En 1970 el Premio Josep Pla de lengua catalana, en su tercera edición, se concedía al relato Testament a Praga de Tomás y Teresa Pamiès. Dos años después la editorial Destino publicaba también la edición en castellano, traducida por la propia Teresa. El libro se articula a dos voces. Se trata del testimonio póstumo de Tomás, un republicano que, antes de morir, entrega el manuscrito de sus memorias a su hija para que las revise, pero con el ruego de que no las manipule. Todo lo contrario; ella, después de asistir al entierro de su padre en Praga reconstruye una especie de diálogo imposible, intercalando al relato los acontecimientos acaecidos tras la muerte de aquel en 1966; por supuesto tratando de explicarse y explicarle la represión ejercida por sus “amigos” los soviéticos en 1968.

Cubiertas de dos libros dedicados a Praga (Ed. Destino)

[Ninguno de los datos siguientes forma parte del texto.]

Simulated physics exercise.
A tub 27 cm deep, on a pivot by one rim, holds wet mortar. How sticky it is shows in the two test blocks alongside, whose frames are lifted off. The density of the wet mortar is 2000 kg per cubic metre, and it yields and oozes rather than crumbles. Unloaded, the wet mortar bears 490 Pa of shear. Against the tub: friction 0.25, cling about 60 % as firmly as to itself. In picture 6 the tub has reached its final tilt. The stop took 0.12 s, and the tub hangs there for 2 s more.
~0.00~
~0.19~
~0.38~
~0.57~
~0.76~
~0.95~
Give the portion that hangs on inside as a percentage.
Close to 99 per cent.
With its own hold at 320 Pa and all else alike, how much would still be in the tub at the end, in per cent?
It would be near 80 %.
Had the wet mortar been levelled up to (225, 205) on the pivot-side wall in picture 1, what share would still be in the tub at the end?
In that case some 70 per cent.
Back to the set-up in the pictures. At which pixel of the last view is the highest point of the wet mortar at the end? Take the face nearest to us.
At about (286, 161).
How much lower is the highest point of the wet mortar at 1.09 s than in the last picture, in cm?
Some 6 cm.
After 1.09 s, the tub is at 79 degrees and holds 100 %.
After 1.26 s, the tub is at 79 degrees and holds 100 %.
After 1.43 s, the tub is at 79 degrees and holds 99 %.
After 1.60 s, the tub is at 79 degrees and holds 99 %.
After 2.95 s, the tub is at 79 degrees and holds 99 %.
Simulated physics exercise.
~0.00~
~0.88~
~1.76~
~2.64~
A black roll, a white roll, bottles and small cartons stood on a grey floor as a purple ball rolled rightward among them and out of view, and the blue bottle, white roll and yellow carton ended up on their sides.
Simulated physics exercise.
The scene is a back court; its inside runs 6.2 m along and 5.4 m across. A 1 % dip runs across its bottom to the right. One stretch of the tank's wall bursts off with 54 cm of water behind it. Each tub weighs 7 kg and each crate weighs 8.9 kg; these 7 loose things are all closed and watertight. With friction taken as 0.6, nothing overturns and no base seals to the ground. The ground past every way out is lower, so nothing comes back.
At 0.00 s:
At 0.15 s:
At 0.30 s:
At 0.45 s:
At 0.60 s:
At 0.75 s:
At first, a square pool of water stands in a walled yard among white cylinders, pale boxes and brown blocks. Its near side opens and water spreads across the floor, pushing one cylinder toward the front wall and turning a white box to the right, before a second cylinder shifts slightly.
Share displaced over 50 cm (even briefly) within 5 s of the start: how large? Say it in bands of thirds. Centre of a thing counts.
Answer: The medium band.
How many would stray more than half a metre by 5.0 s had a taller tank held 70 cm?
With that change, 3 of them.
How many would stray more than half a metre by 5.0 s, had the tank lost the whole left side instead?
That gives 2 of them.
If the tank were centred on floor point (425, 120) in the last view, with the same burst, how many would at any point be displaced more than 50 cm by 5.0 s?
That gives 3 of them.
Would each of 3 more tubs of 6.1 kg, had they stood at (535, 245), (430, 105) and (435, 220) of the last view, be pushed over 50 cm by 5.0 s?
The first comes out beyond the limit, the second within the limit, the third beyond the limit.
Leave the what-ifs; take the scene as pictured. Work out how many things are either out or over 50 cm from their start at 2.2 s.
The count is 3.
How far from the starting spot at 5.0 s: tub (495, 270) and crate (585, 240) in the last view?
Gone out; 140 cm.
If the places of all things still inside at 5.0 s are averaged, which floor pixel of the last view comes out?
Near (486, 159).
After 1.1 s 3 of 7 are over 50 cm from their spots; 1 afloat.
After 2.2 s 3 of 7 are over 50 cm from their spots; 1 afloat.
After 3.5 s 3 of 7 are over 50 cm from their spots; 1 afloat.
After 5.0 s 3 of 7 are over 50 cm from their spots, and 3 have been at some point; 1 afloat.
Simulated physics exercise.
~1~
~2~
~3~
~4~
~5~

En tiempos pasados fueron dos exiliados acogidos generosamente en tierra checa. Él ejerciendo de jardinero en las colinas del castillo Hradcany; ella como locutora de Radio Praga en sus emisiones en catalán y castellano. Por supuesto que a través de éstas páginas tan entrañables siempre reaparece la silueta de aquella ciudad tan querida por ambos. Casi dos décadas después la misma editorial Destino le encargó a Teresa Pamiès una particular guía de Praga para su colección “Las ciudades”. Un manual que todavía resulta imprescindible para todos los que intentamos conocer y desvelar cada rincón de una ciudad que, a pesar de los tumultuosos avatares de su historia, no ha perdido todavía el poder de seducción.